Jimmy's Hall, film review: Ken Loach tells his latest story in a sprightly and very engaging way
(12A) Ken Loach, 109 mins. Starring: Barry Ward, Simone Kirby, Andrew Scott
Jimmy's Hall is one of the sunniest, most optimistic films in the Ken Loach canon. It has some typically bleak elements – families evicted from their cottages by ruthless landowners, class warfare, deportations, domestic violence – and yet it shows the venerable director's faith in a younger generation's ability to overturn its parents' mistakes.
The story is largely set in 1932/33, a decade after the Irish Civil War whose scars are yet fully to heal. Communist activist James Gralton (Barry Ward) , who has just returned home to Ireland after many years in exile in New York, reopens the Pearse-Connolly Hall. The hall hosts wild parties, art lessons, literary discussions, poetry readings and political debate. The landowners and the Catholic Church thoroughly disapprove.
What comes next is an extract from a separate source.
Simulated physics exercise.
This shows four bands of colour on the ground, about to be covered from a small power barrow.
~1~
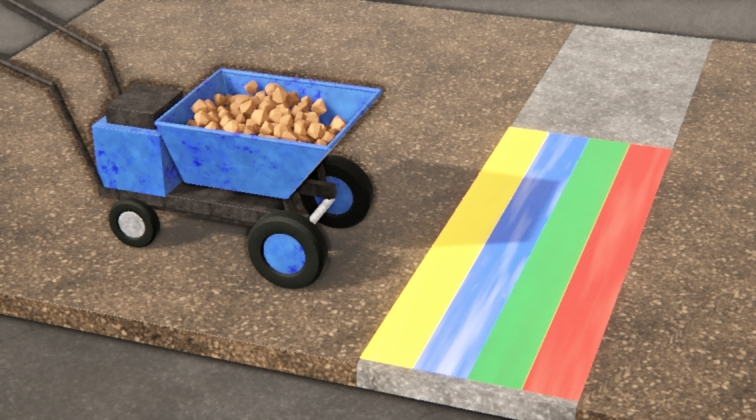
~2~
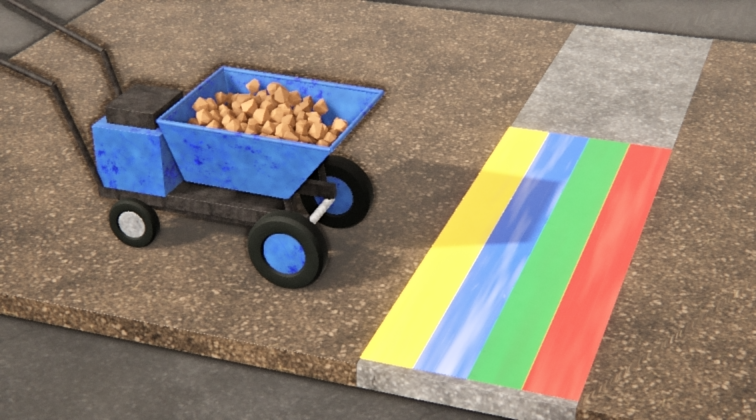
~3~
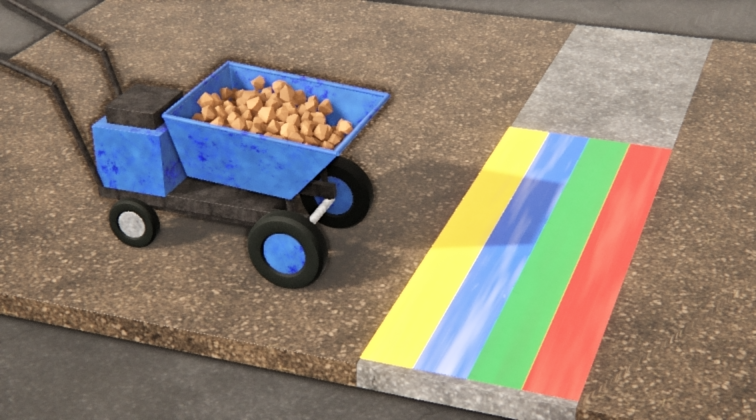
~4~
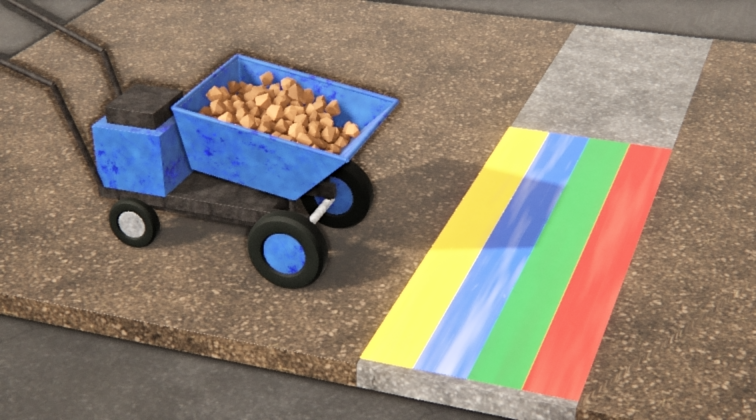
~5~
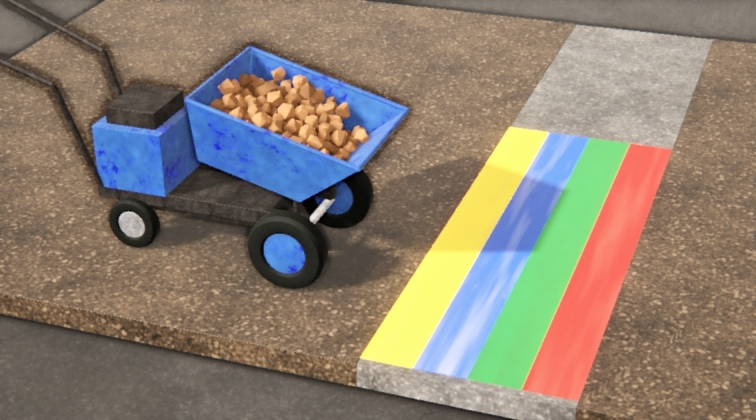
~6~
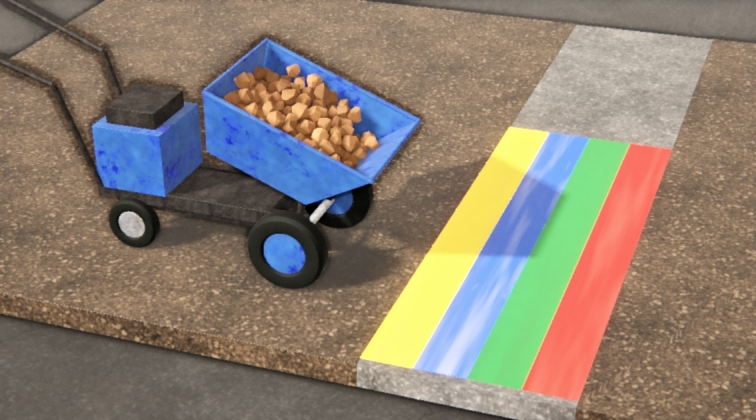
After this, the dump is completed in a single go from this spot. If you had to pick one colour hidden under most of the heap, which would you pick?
I would pick blue.
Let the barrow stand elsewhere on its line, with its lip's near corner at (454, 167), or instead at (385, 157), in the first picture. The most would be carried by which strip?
I would say red the first time, then the green one the next.
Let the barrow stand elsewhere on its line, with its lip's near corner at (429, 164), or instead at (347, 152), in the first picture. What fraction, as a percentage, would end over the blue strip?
Well, you'd get roughly 0 per cent from the first place and roughly 30 per cent from the second.
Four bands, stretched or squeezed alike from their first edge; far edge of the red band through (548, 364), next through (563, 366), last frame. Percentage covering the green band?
About 20 %, then 20 %.
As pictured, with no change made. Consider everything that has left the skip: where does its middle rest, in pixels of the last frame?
I'd say the middle ends up at about (502, 278).
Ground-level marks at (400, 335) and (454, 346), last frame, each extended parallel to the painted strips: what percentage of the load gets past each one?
Result, first then second: 70 %, 40 %.
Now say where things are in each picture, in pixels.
In the first frame, lip of the skip (328, 149), level; top of the load (261, 116), clay clods; yellow strip (405, 332); blue strip (456, 342); green strip (509, 352); red strip (563, 362).
In the second frame, lip of the skip (331, 150), tipped barely; top of the load (263, 116).
In the third frame, lip of the skip (337, 154), tipped barely; top of the load (246, 117).
In the fourth frame, lip of the skip (346, 160), tipped a little; top of the load (253, 113).
In the fifth frame, lip of the skip (358, 169), tipped clearly; top of the load (251, 102).
In the sixth frame, lip of the skip (371, 181), tipped clearly; top of the load (265, 98); yellow strip (405, 332); blue strip (456, 342); green strip (509, 352); red strip (563, 362).
Just after the last frame, skip tipped steeply; every one in the skip.
A moment on, skip tipped right over; roughly half in the skip; about a tenth over the yellow strip; roughly a third over the blue strip; about a tenth over the green strip; just a few over the red strip.
Further on, skip tipped right over; roughly a quarter in the skip; about a tenth over the yellow strip; roughly a third over the blue strip; roughly a quarter over the green strip; about a tenth over the red strip; just a few off the paint.
When it is over, skip tipped right over; roughly a quarter in the skip; about a tenth over the yellow strip; roughly a third over the blue strip; roughly a quarter over the green strip; about a tenth over the red strip; just a few off the paint.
Early-1930s Ireland is re-created in best Hovis ad fashion. Rugged rural landscapes are inhabited by characters in flat caps and tweed jackets. Paul Laverty's screenplay isn't subtle. Jimmy, very attractively played by Ward, is a good-natured folk hero. The priests and landowners are callous, cruel and akin to pantomime villains.
The film ends abruptly. Certain key relationships aren't explained or explored in any depth. Even so, Loach's affection and respect for his characters is self-evident and he tells Jimmy's story in a sprightly and very engaging way.